Opinión
Los problemas detrás del proyecto de convivencia escolar
El Estado debe concentrar sus esfuerzos en desarrollar políticas públicas que destinen mayores recursos a los establecimientos, permitiéndoles dotarse de profesionales suficientemente capacitados para enfrentar esta crisis.
Durante los últimos años, las denuncias por convivencia escolar han alcanzado cifras históricas. Según los datos entregados por la Superintendencia de Educación, este año se han presentado 11.091 denuncias, aumentando en un 25,36% en comparación con el año anterior. Como medida para enfrentar esta situación, en junio de 2024, el Ejecutivo presentó un proyecto de ley que, lamentablemente, no aborda los problemas de convivencia escolar de forma integral.
La iniciativa establece medidas que implican mayor carga administrativa y burocracia para los colegios. Solo por dar algunos ejemplos: los obliga a modificar de manera excesiva sus reglamentos internos (que ya cuentan con normas para abordar los conflictos por convivencia), los conmina a duplicar procedimientos y fuerza ineficazmente la intromisión de la Superintendencia.
Además, la indicación del Ejecutivo que prohíbe expulsar o cancelar la matrícula de los estudiantes (hasta sexto básico) que hayan incurrido en conductas graves de violencia entorpece el deber de los equipos directivos de proteger y garantizar la seguridad de su comunidad.

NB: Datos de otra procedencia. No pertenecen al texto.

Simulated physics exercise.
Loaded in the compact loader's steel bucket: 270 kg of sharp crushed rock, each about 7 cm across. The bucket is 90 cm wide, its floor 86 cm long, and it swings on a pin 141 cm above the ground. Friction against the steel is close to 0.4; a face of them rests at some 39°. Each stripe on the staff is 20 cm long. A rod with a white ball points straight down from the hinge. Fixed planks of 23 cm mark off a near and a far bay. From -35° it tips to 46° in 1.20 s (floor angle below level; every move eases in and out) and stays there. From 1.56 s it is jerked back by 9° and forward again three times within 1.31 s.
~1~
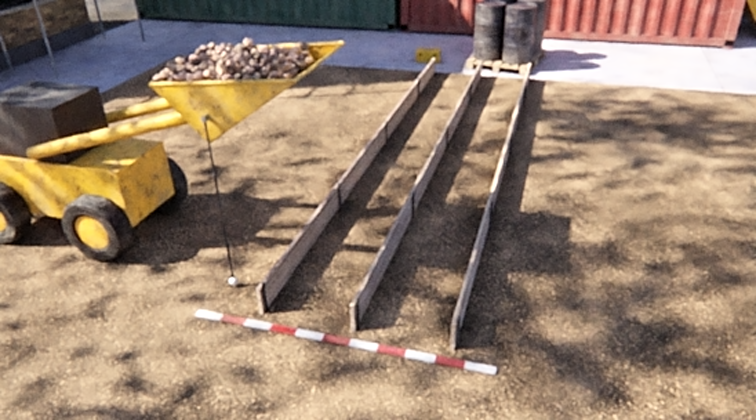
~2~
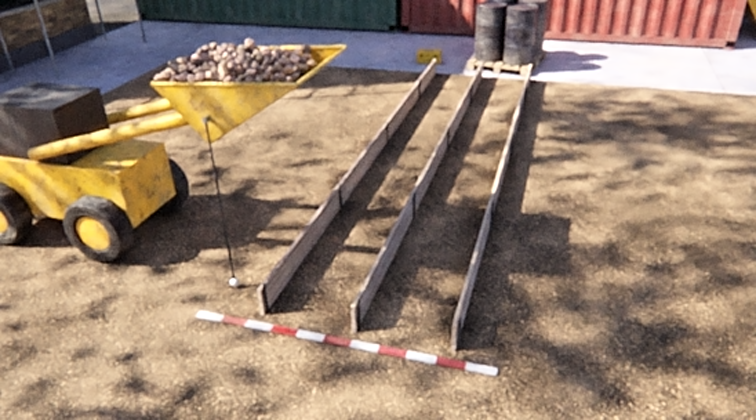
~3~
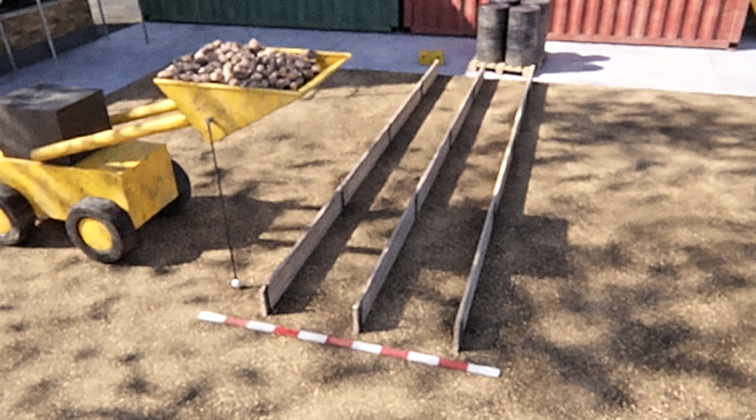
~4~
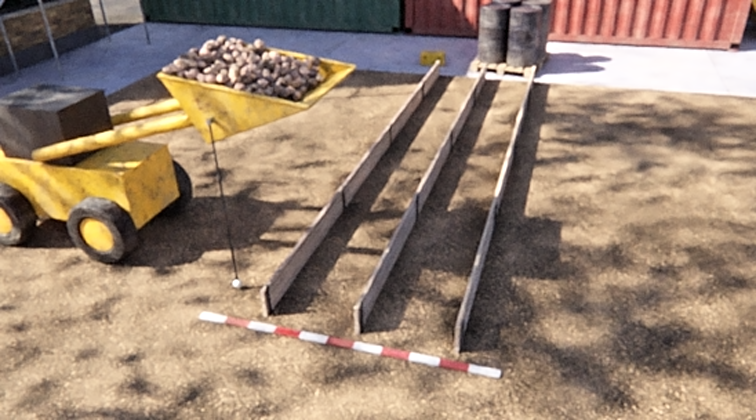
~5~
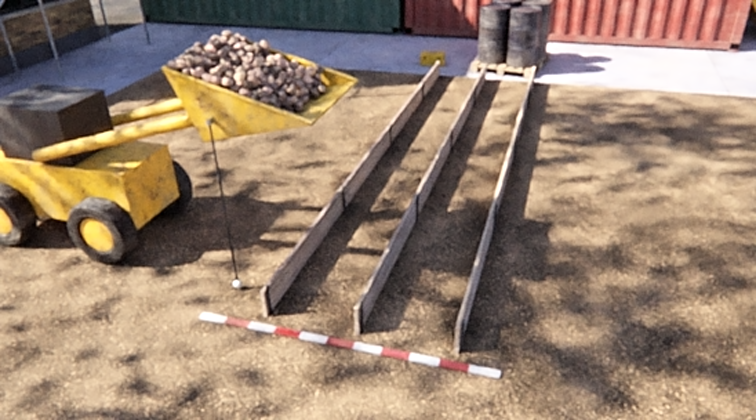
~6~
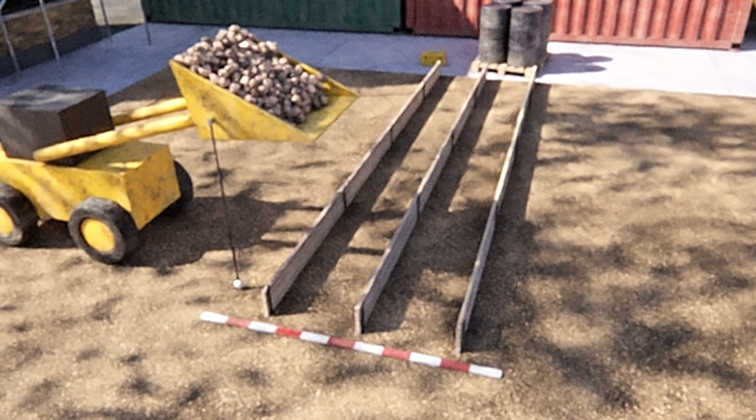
Sunlit dirt yard with a yellow loader standing still, its raised bucket of stones gradually tilting forward beside three long boards.
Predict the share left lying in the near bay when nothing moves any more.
Some 95 per cent of it.
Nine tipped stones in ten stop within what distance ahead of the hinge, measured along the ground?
About 100 cm.
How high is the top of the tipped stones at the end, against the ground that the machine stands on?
About 36 cm above it.
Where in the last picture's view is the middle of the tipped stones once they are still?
Near (358, 262).
A little later the floor is at 33°; 99 % in the bucket; the foremost stones are at (321, 157).
Then the floor is at 46°; 49 % in the bucket, 51 % in the near bay; the foremost stones are at (366, 257).
Later still the floor is at 46°; 0 % in the bucket, 93 % in the near bay, 7 % in the far bay; the foremost stones are at (463, 271).
In the end the floor is at 46°; 0 % in the bucket, 93 % in the near bay, 7 % in the far bay; the foremost stones are at (463, 271).
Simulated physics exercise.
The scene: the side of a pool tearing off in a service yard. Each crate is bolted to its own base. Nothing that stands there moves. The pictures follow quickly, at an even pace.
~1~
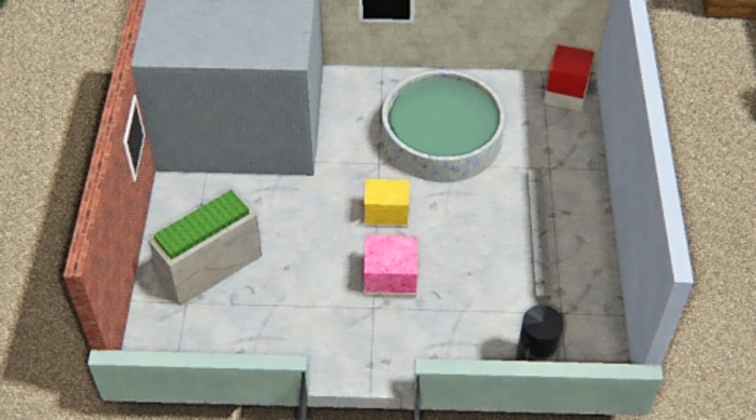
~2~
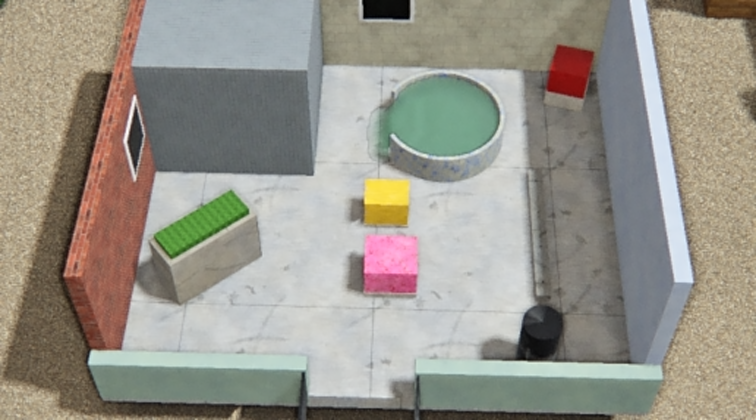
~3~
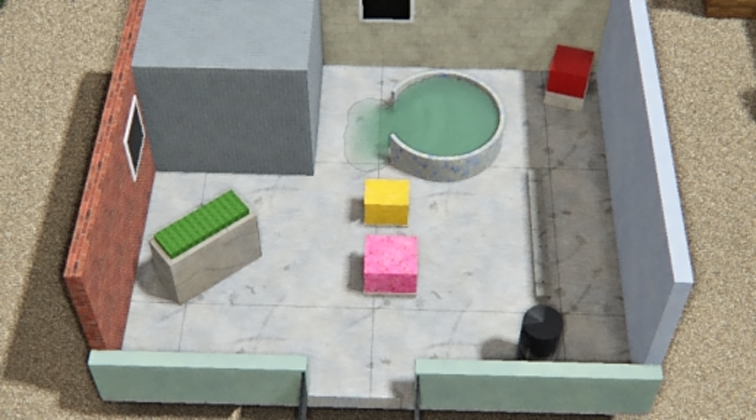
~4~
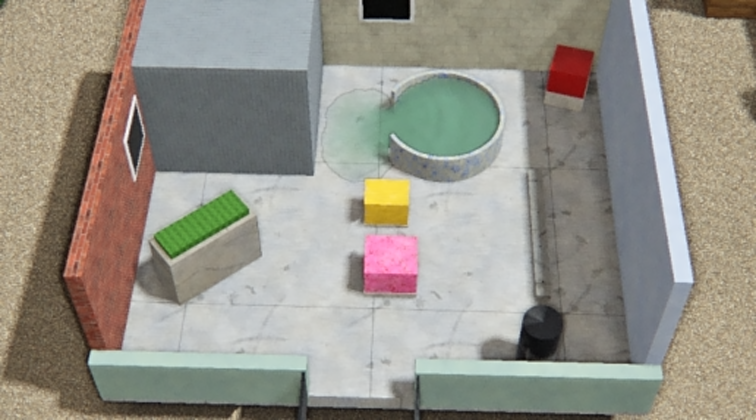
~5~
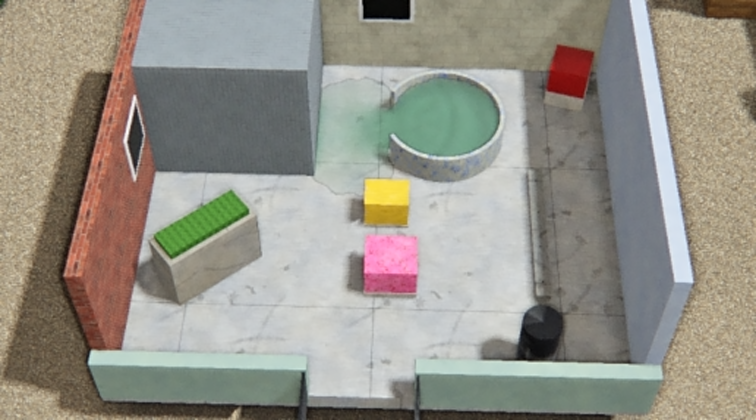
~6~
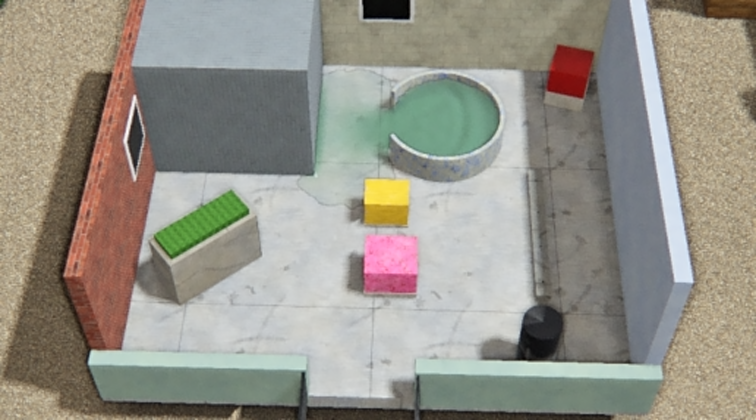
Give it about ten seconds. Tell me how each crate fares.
One by one: The pink crate keeps dry; the yellow crate is soaked; the red crate keeps dry.
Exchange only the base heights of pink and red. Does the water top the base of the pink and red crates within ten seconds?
One by one: The pink crate remains dry, the red crate is topped.
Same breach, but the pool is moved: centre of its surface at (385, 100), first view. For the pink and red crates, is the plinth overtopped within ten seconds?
My reading: The pink crate escapes it; the red crate is spared.
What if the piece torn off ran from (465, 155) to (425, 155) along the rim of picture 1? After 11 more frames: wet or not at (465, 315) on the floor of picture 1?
Answer: Flooded.
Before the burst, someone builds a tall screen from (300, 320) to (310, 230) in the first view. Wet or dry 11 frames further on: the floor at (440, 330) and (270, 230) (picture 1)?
As listed: Clear, flooded.
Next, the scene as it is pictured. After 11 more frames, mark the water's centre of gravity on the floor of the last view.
Roughly at (396, 140).
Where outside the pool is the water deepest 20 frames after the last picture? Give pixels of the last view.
Around (327, 110).
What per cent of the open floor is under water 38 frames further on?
About 55 per cent.
A moment on, water covers 10 % of the floor; the pink crate not reached, the yellow crate water round its plinth, the red crate not reached.
Next, water covers 20 % of the floor; the pink crate water round its plinth, the yellow crate water round its plinth, the red crate not reached.
Then, water covers 40 % of the floor; the pink crate water round its plinth, the yellow crate water round its plinth, the red crate water round its plinth.
Later, water covers 55 % of the floor; the pink crate water round its plinth, the yellow crate water round its plinth, the red crate water round its plinth.
In the end, water covers 85 % of the floor; the pink crate stayed above the water, the yellow crate was topped, the red crate stayed above the water.
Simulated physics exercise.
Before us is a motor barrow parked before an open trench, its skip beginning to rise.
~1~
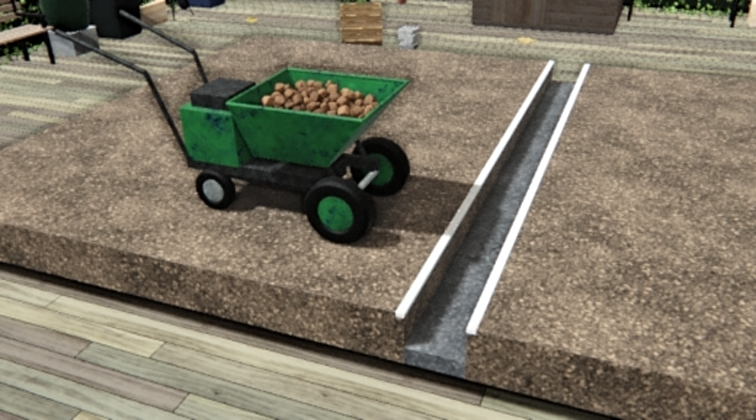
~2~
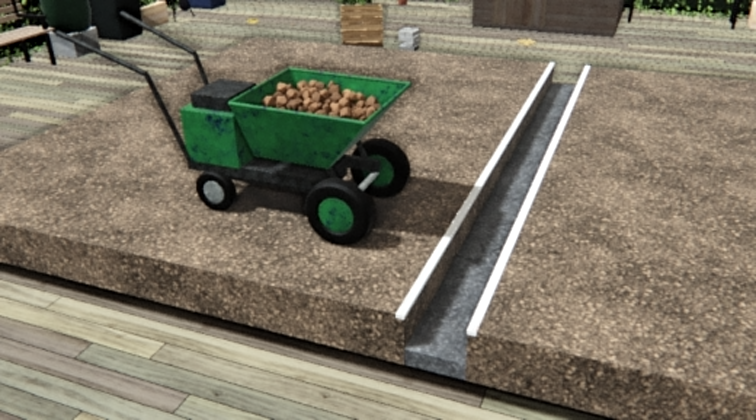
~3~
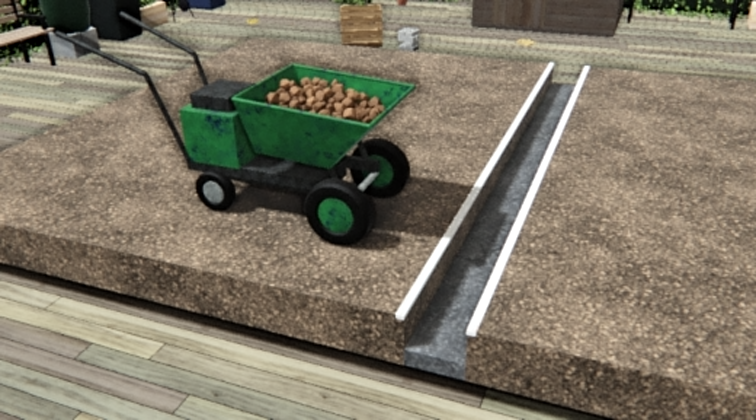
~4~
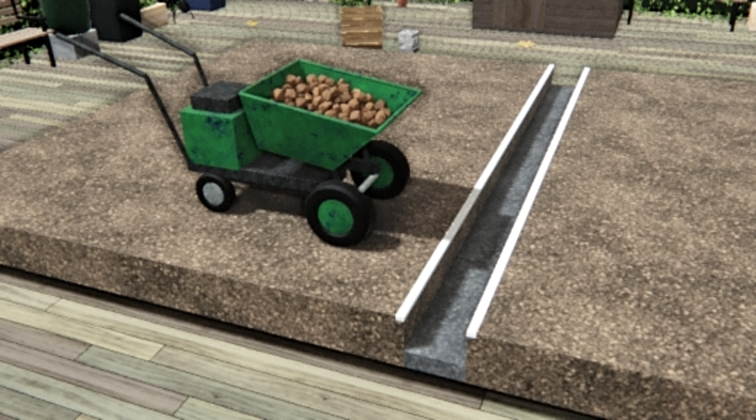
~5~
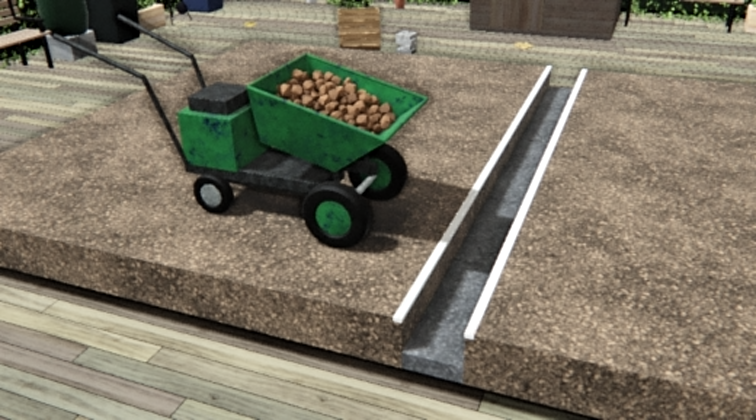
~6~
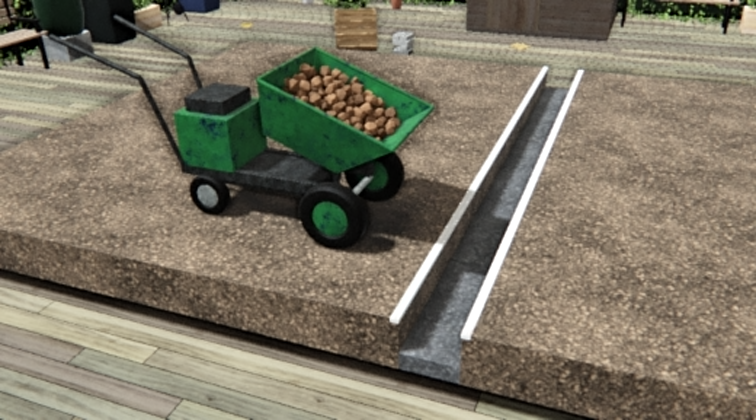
A green motor barrow with black handles and wheels stands left of centre, its skip heaped with brown clods. Seen from above at an angle, it rests on a raised bed of brown, pebbly ground, with a white-edged grey trench to its right and wooden boards in front. The skip slowly tilts forward toward the trench, its back rising clearly, while the view drifts very slightly.
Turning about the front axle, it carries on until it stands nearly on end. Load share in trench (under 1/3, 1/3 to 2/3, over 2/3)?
Over 2/3.
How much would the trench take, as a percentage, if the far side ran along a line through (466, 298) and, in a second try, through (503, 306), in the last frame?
70 %, then 100 %.
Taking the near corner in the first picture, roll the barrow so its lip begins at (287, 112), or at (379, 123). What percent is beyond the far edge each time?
First position: Some 0 percent; second position: Some 40 percent.
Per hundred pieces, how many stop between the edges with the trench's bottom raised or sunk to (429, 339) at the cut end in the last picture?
70 %.
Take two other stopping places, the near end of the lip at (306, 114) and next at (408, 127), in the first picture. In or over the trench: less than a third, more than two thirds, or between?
At the first stop the answer is the middle third, and at the second it is under a third.
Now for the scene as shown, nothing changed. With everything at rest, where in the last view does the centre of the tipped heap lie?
Resting centre, last frame: Roughly (477, 258).
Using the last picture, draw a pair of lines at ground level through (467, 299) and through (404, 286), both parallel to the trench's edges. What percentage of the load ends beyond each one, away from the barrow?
In order: 30 percent, then 100 percent.
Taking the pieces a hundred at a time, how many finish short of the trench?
About 0 %.
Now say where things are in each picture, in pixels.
The first frame shows lip of the skip near (363, 121), level; top of the load near (316, 98), clay clods; first edge of the trench near (419, 282); far edge near (486, 296), the trench over half as wide as the skip, and about half as deep as wide.
The second frame shows lip of the skip near (365, 124), tipped barely; top of the load near (307, 96).
The third frame shows lip of the skip near (370, 127), tipped barely; top of the load near (302, 100).
The fourth frame shows lip of the skip near (378, 133), tipped a little; top of the load near (308, 98).
The fifth frame shows lip of the skip near (385, 141), tipped a little; top of the load near (314, 96).
The sixth frame shows lip of the skip near (393, 150), tipped clearly; top of the load near (317, 89); first edge of the trench near (413, 287); far edge near (481, 301).
Shortly afterwards, skip tipped steeply; the whole lot in the skip.
Next, skip tipped right over; the bulk in the skip; a little in or heaped over the trench; a little falling.
Some moments later, skip tipped right over; a little in the skip; the bulk in or heaped over the trench; a little beyond it.
In the end, skip tipped right over; the bulk in or heaped over the trench; a little beyond it.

Otro problema grave del proyecto es que impone una gran cantidad de obligaciones sin otorgar el financiamiento necesario para su cumplimiento. Como ejemplo, exige que todos los establecimientos cuenten con un equipo a cargo de la convivencia, que debe ser liderado por un profesional de la educación o del área psicosocial o psicopedagógica, con formación o experiencia en el ámbito pedagógico o de convivencia educativa, de jornada completa y con dedicación exclusiva. Si bien el fortalecimiento de estos equipos es necesario, implica el desembolso de una gran cantidad de recursos que la propuesta se ha negado a proveer, socavando la economía de las escuelas.
Además de las innumerables críticas que ha recibido esta iniciativa, poca atención se le ha dado a las serias implicancias constitucionales que conlleva. En su función colegisladora, el Ejecutivo parece olvidar que los cimientos intransables de toda norma son, precisamente, las bases de la institucionalidad y los derechos fundamentales. Conociendo estos mínimos esenciales, la forma en que se busca abordar la crisis por convivencia escolar resulta, por lo bajo, cuestionable.
Al respecto, las medidas propuestas no hacen más que sobrerregular y sobrecargar –aún más– a las comunidades educativas, asfixiando su capacidad de conducir sus proyectos con la libertad y autonomía que el Estado está obligado a garantizar. Más que una solución, la propuesta parece ser un menú de trabas que desconocen la labor eminentemente pedagógica y formativa de las escuelas, sin ofrecer alternativas viables para solucionar el problema de fondo: la crisis de convivencia escolar.
Finalmente, la propuesta, al hacer obligatoria la figura del Consejo Escolar en todos los colegios, se inmiscuye en su organización interna e impone una estructura “participativa” de cogobierno estandarizada para todos. Esto, además de no abordar en absoluto los problemas de convivencia, dinamita la diversidad de proyectos educativos, pudiendo incluso generar efectos contrarios a los esperados.
Al limitar la autoridad que tienen los equipos docentes y directivos para poder gestionar las situaciones de conflicto, no solo coarta la oportunidad de los colegios para definir libremente su organización interna, sino que vulnera su autonomía y el derecho a la libertad de enseñanza.
Las soluciones son claras: el Estado debe concentrar sus esfuerzos en desarrollar políticas públicas que destinen mayores recursos a los establecimientos, permitiéndoles dotarse de profesionales suficientemente capacitados para enfrentar esta crisis. También, debe facilitar herramientas que permitan fortalecer la gestión y autoridad de los equipos docentes y directivos. Finalmente, es fundamental orientar los esfuerzos en involucrar a las familias en el proceso educativo y reforzar el derecho –y deber– de los padres de educar a sus hijos.